超接近戦が注目のタラデガ・スーパー・スピードウェイ

 その第20戦となる「Chevrolet Silverado 250」の舞台となる、アラバマ州北東部にあるタラデガ・スーパー・スピードウェイは、1周2.66マイル(4.28km)のトライ・オーバルコース。33度とナスカー開催サーキットでもっとも深いバンクを持つサーキットだ。ピットに戻るとき以外、レース中はブレーキをほぼ使わない超接近戦のドラフティング合戦が繰り広げられるコースである。94周で争われるレースは、昨年からのコロナ禍の影響により、練習走行と予選セッションを省いた決勝のみを行うスケジュールとなる。

 HREの「#16 United Rentals TOYOTA TUNDRA」は、くじ引きで5番グリッドを獲得。10月2日 (土) に行われたレースでは、それぞれチェッカーが第1ステージ20周、第2ステージ40周、そして最終ステージが94周という3ステージ制のレースとなる。

 スタートから前車の背後にピタリと付いた隊列がひと塊となって進んでいく、スーパースピードウェイならではのレース展開となる。イン側とアウト側の2列の隊列が周回毎に順位を入れ替えながら周回を重ね、イン側3列目につけていたヒル選手は、3番手から5番手を走行。

 第1ステージのチェッカー直前に、前車のドラフティングから抜け出しアウト側のラインでトップに並びかけるも、わずかに届かず2番手でチェッカー。貴重なステージポイントを獲得し、このステージブレイクでピットに向かう。
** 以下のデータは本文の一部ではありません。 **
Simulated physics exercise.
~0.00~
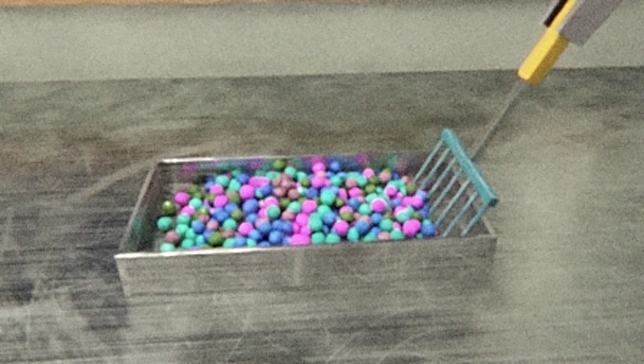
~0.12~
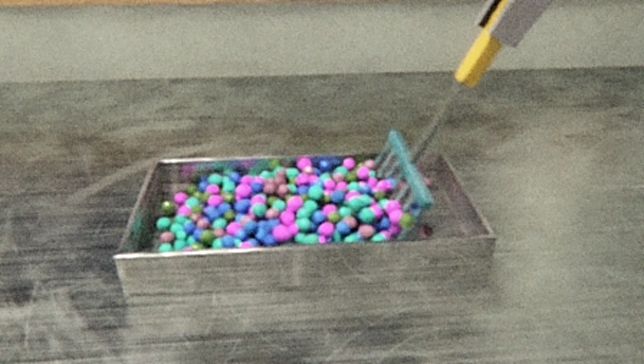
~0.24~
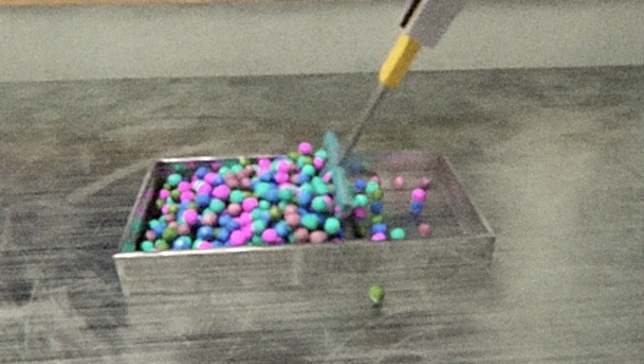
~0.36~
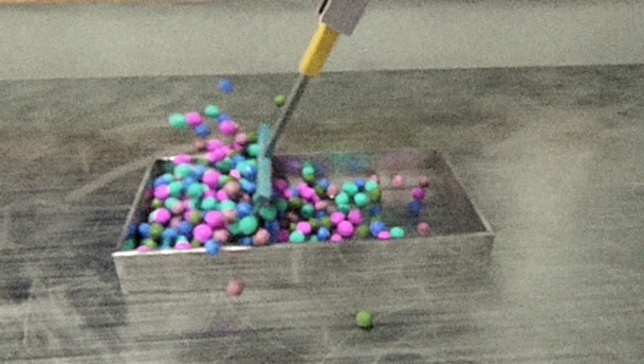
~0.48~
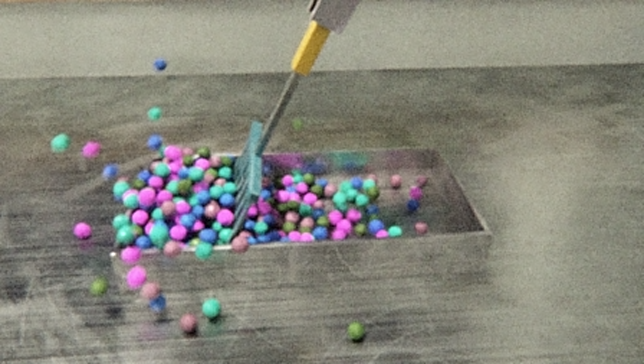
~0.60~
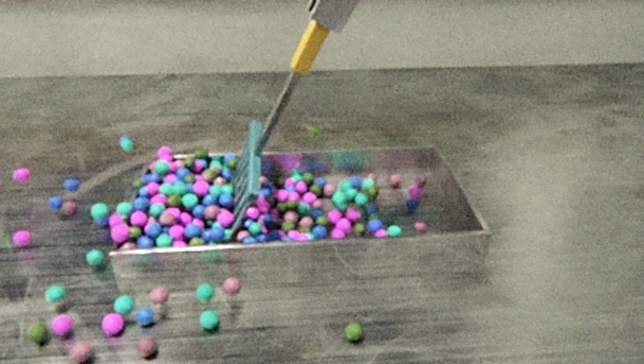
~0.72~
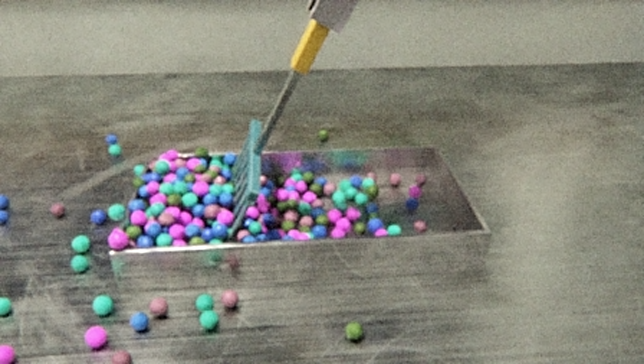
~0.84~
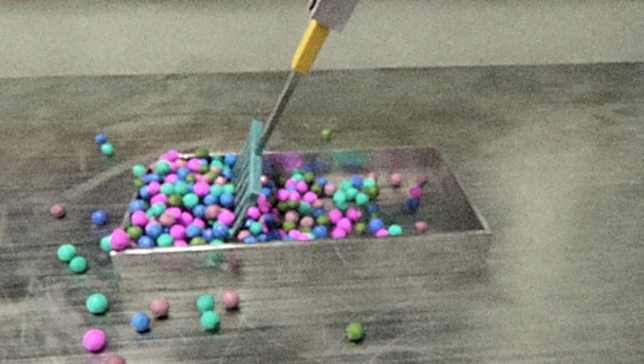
Teal fork in a robot hand sweeping colourful round sweets leftward through a metal trough, then stopping as some scatter onto the table.
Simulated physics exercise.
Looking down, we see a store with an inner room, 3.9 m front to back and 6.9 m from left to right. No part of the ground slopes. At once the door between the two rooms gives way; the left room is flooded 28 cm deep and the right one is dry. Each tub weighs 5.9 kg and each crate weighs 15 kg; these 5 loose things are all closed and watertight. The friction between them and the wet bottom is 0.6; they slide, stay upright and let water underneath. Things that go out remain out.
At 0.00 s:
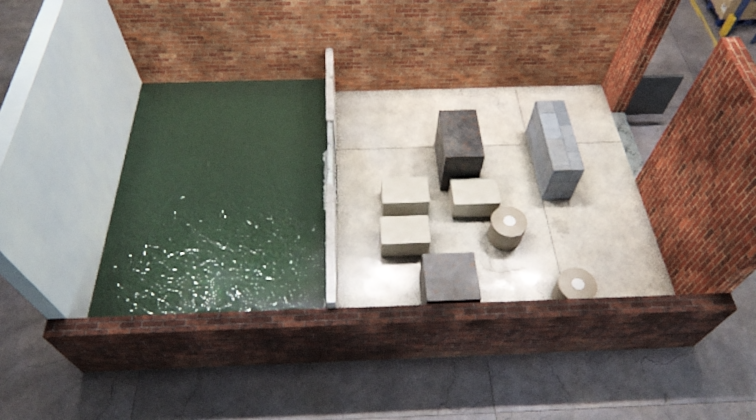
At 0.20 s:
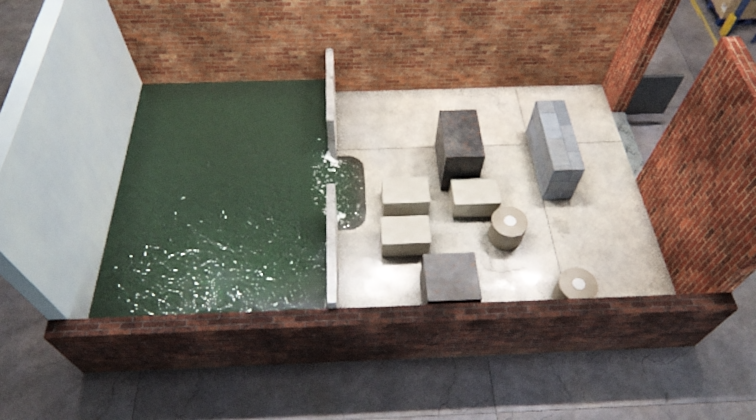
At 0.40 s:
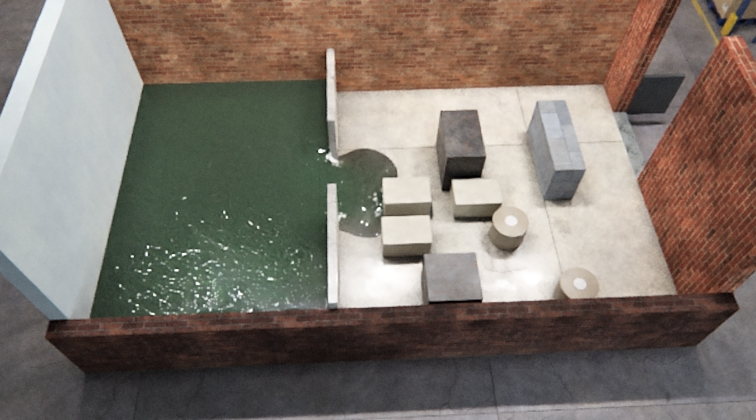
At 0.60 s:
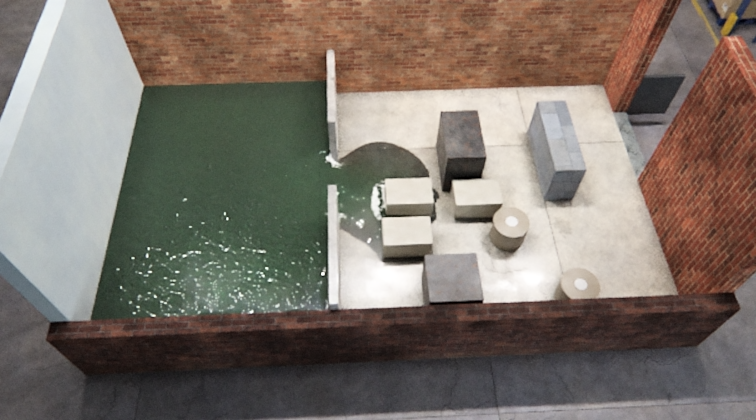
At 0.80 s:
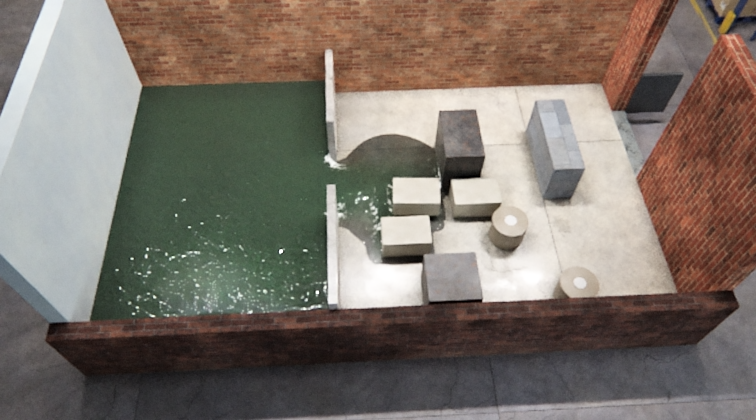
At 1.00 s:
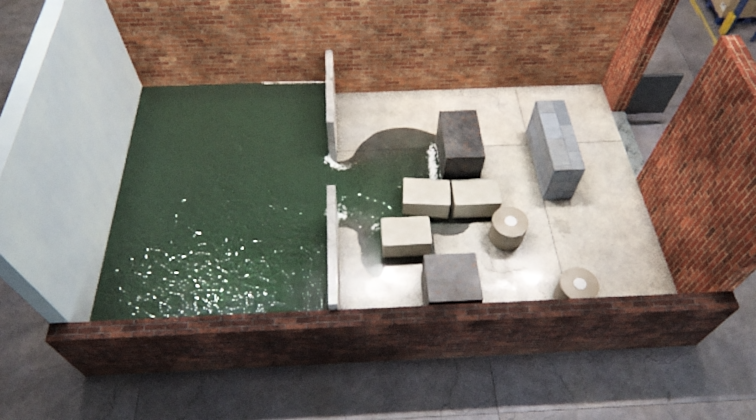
A brick-walled store with an inner room is seen from above by a still camera. Dark green water fills the left side, and across a thin grey partition, pale crates, round drums, a dark block and grey blocks stand on a pale dry floor. A gap opens in the partition, water spreads through it around the nearest crates, and one pale crate slides right, up to its neighbour.
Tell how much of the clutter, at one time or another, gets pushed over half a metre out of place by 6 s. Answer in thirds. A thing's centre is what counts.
The share is at least two thirds.
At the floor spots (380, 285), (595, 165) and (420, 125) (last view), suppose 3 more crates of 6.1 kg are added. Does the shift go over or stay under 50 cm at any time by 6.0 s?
In turn: Less, less, past it.
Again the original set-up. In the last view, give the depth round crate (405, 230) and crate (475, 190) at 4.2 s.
Depths: Near 4 cm, then near 5 cm.
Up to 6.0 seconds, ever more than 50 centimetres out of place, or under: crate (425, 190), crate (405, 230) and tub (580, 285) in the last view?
First crosses the line, second stays inside the line, third crosses the line.
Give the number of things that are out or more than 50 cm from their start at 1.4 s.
Tally at that time: 0.
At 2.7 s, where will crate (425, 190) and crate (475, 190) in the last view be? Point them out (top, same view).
Around (485, 229) and (517, 193).
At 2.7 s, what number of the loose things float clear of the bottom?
I'd say 0 of them.
After 1.4 s 0 of 5 are over 50 cm from their spots; 0 afloat.
After 2.7 s 3 of 5 are over 50 cm from their spots; 0 afloat.
After 4.2 s 4 of 5 are over 50 cm from their spots; 2 afloat.
After 6.0 s 4 of 5 are over 50 cm from their spots, and 4 have been at some point; 4 afloat.
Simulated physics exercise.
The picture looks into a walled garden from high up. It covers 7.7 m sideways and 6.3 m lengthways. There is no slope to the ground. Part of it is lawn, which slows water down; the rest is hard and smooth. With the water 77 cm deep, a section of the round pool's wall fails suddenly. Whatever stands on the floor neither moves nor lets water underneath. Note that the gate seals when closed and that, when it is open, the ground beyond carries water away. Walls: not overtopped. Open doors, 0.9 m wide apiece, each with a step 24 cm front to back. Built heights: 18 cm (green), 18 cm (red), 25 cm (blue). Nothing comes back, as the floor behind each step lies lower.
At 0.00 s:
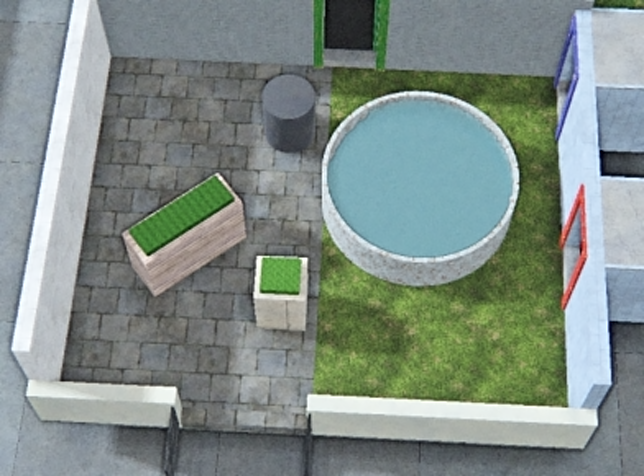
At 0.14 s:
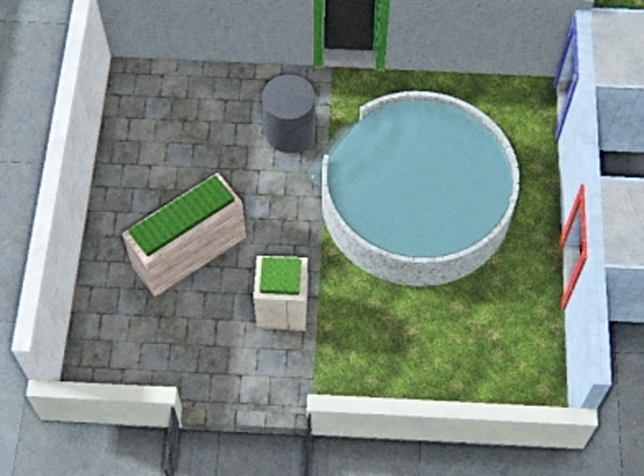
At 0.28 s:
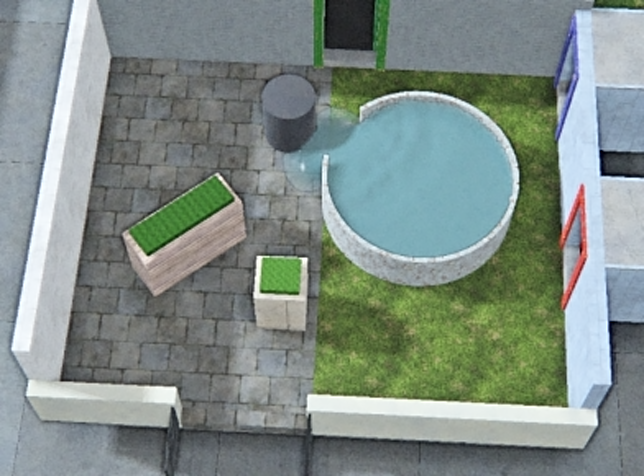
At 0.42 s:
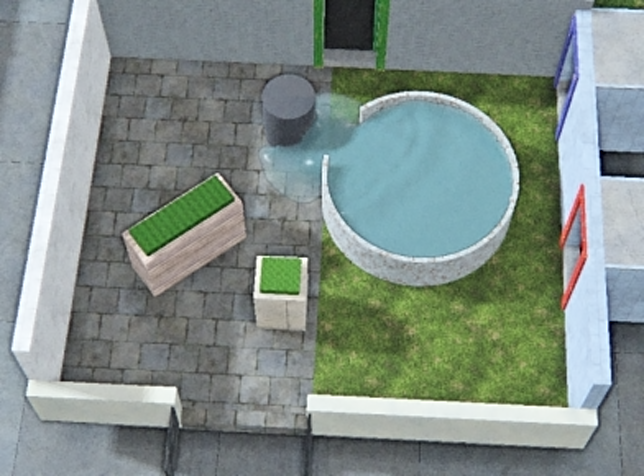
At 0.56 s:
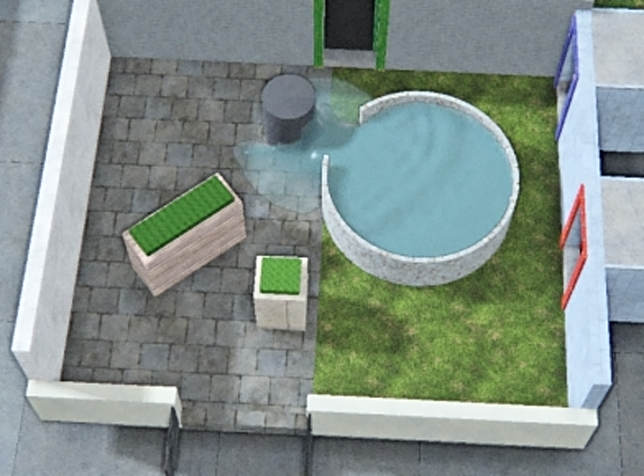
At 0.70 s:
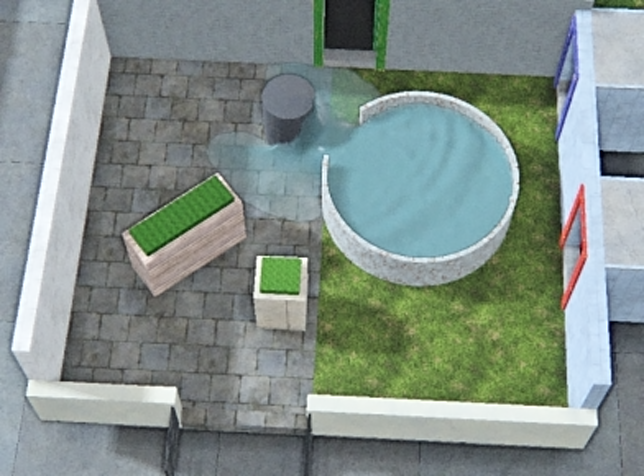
Round stone pool in a walled garden breaking open at its upper left, water spreading across paving around a grey cylinder.
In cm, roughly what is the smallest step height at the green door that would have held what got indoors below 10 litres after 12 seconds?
39 cm.
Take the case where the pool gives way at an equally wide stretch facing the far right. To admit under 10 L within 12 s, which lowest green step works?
I'd say close to 11.0 cm.
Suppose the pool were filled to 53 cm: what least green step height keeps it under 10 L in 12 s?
Then around 25 centimetres.
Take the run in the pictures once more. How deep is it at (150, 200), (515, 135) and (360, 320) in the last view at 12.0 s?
Roughly 12, then 11, then 8 cm.
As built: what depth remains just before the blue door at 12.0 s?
About 11.0 cm.
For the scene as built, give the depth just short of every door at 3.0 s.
Door depths (cm): Green = 31, red = 0, blue = 0.
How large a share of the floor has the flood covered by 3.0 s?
Near 55 per cent is wet.
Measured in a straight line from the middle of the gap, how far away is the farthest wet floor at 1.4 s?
Reach: Approx. 3.8 m.
After 1.4 s water covers 25 % of the floor, deepest (66 cm) near (314, 145); 36 cm at the green door, 28 litres in over its 18 cm step.
After 3.0 s water covers 55 % of the floor, deepest (44 cm) near (314, 145); 31 cm at the green door, 201 litres in over its 18 cm step.
After 12.0 s water covers 100 % of the floor, deepest (16 cm) near (314, 145); 15 cm at the green door, 291 litres in over its 18 cm step.
At the green door as built, the water arrived by 0.8 s and peaked near 38 cm at 2.0 s.
Run again over the same 12 s with other heights there, 32 litres in over 34.5 cm, 0 litres over 46.5 cm. The limit of 10 litres is kept from about 39 cm up.
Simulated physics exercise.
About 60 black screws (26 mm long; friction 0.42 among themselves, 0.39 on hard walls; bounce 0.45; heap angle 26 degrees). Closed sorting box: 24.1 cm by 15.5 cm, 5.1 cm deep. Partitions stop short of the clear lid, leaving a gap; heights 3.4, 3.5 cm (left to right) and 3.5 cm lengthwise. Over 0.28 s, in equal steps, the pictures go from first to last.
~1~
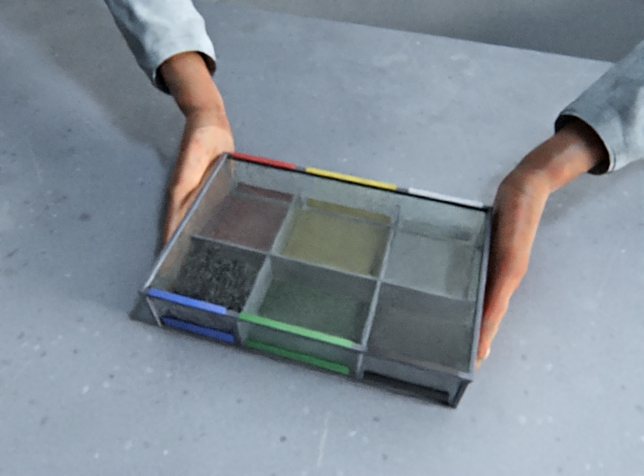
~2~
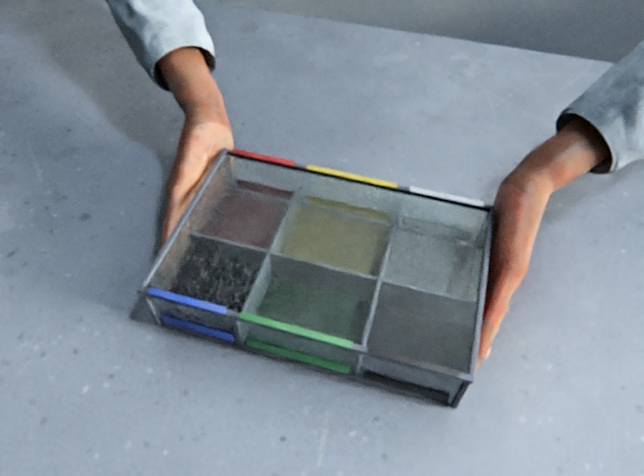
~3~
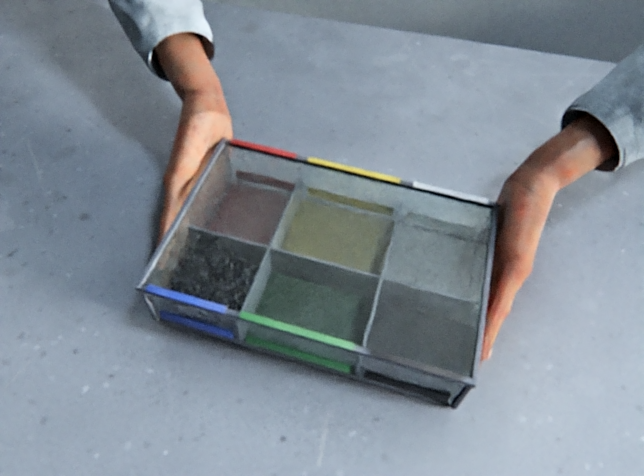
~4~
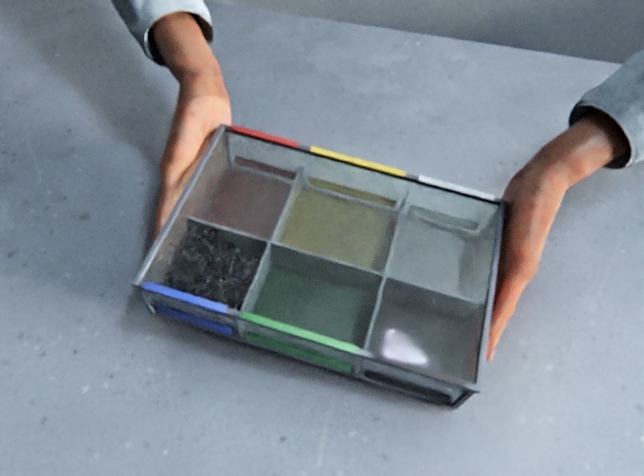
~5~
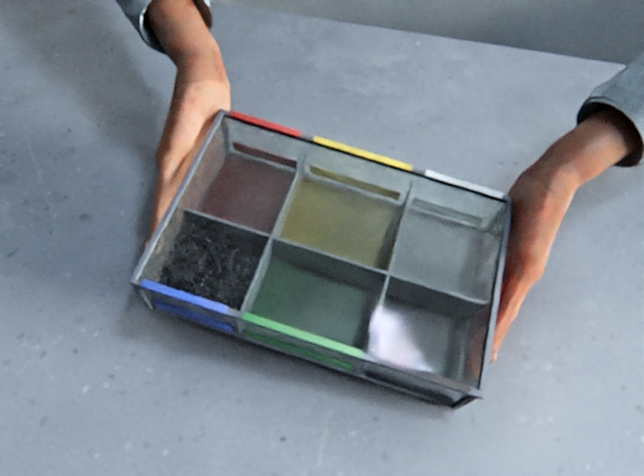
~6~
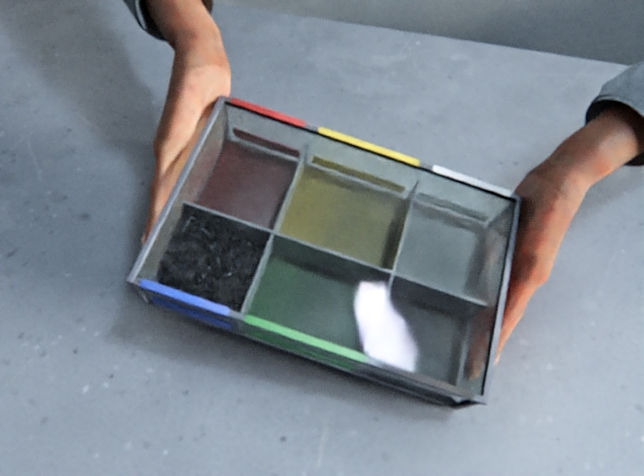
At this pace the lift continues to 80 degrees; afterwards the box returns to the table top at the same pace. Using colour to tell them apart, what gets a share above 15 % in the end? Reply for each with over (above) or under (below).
Red - under, blue - over, green - under, yellow - under, white - under, black - under.
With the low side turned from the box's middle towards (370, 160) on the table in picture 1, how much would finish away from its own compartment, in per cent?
Estimate: Near 10 per cent.
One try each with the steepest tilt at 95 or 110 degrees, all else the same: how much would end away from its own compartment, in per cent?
Some 10 and some 10 per cent, respectively.
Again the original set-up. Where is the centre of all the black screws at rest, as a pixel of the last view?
My guess is close to (223, 312).
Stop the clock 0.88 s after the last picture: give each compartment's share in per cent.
Shares - red: 0, blue: 95, green: 5, yellow: 0, white: 0, black: 0.
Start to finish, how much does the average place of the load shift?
Roughly 2.5 cm.
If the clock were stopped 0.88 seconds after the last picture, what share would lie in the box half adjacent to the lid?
Close to 20 in a hundred.
Then, 0.88 s after the last picture, tilt 79 degrees; blue 95 %, green 5 %.
Then, 1.48 s after the last picture, tilt 34 degrees; blue 90 %, green 10 %.
Then, 2.12 s after the last picture, tilt 0 degrees; blue 90 %, green 10 %.
In the end, red 0 %, blue 90 %, green 10 %, yellow 0 %, white 0 %, black 0 %.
チームはピット作業時間を短縮するため、給油と右側2本のタイヤ交換を素早くこなしてピットアウトさせるが、上位陣はタイヤ無交換作戦を取っており、第2ステージは9番グリッドからのスタートとなった。

最終ステージは最前列ポジションをゲット

 25周目にリスタートのグリーンフラッグが振られ、わずか15周の第2ステージが始まると、イン側5列目の位置につけた16号車は、ここでも前車の背後にピタリとつけ、前の隙を伺いながらサイドバイサイドの展開を続ける。一時12番手まで落ちることもあったが、その後着実にポジションを挽回し、第2ステージのチェッカーを5番手で受け、さらにポイントを重ねる。このステージブレイクのピットインでは、先ほどとは逆のイン側2本のタイヤを交換し、トップでコースへ戻すことに成功。最終ステージは最前列という好ポジションからのレースとなった。

 そして迎えた最終ステージは、48周目にグリーンフラッグが振られた。アウト側の先頭から後続を引き連れて、16号車も2列隊列のドラフティング合戦でトップ争いを展開。50周目にはトップに躍り出てイン側にレーンチェンジするも、その後は上位陣で順位を入れ替えながらの一進一退の攻防となる。

 各ドライバーは前車のリヤバンパーに接触すれすれの激しいドラフティングの攻防を繰り広げ、イン側の隊列とアウト側の隊列のスピードとレース展開を見極めながらポジョションを移動していく。

 57周目、イン側2番手にいたヒル選手は、フロントストレートエンドで後方のマシンからリヤに接触を受ける。320km/hの超高速で走行中の車両は、リヤエンドが浮き上がってしまい一瞬でコントロール不能となり、真横の車両に接触しながらアウト側の壁に激しくクラッシュ。跳ね返った車両は多くの後続車を巻き込む多重クラッシュとなってコース上にストップ。ヒル選手は幸いに無傷だったものの、車両は大きなダメージを受けてコースへの復帰は叶わず。32位でレースを終えることとなってしまった。

 タイトルを狙っているドライバーがほぼクラッシュに巻き込まれ、最後まで完走したマシンが15台しかいないという厳しい一戦となった。

チームタイトル獲得を目指して挑戦は続く

 シーズンも残り2戦だが、HREチームのタイトル争いではトップと31ポイント差となってしまっているが、まだドライバータイトルもチームタイトルと決定せず、混戦模様となっている。次戦は10月30日(土)に行われる、0.546マイル、ショートオーバルのナッシュビル戦。チームタイトル獲得の可能性を大きく引き戻すべく、この200周150マイルで争われるショートオーバル戦に臨むこととなる。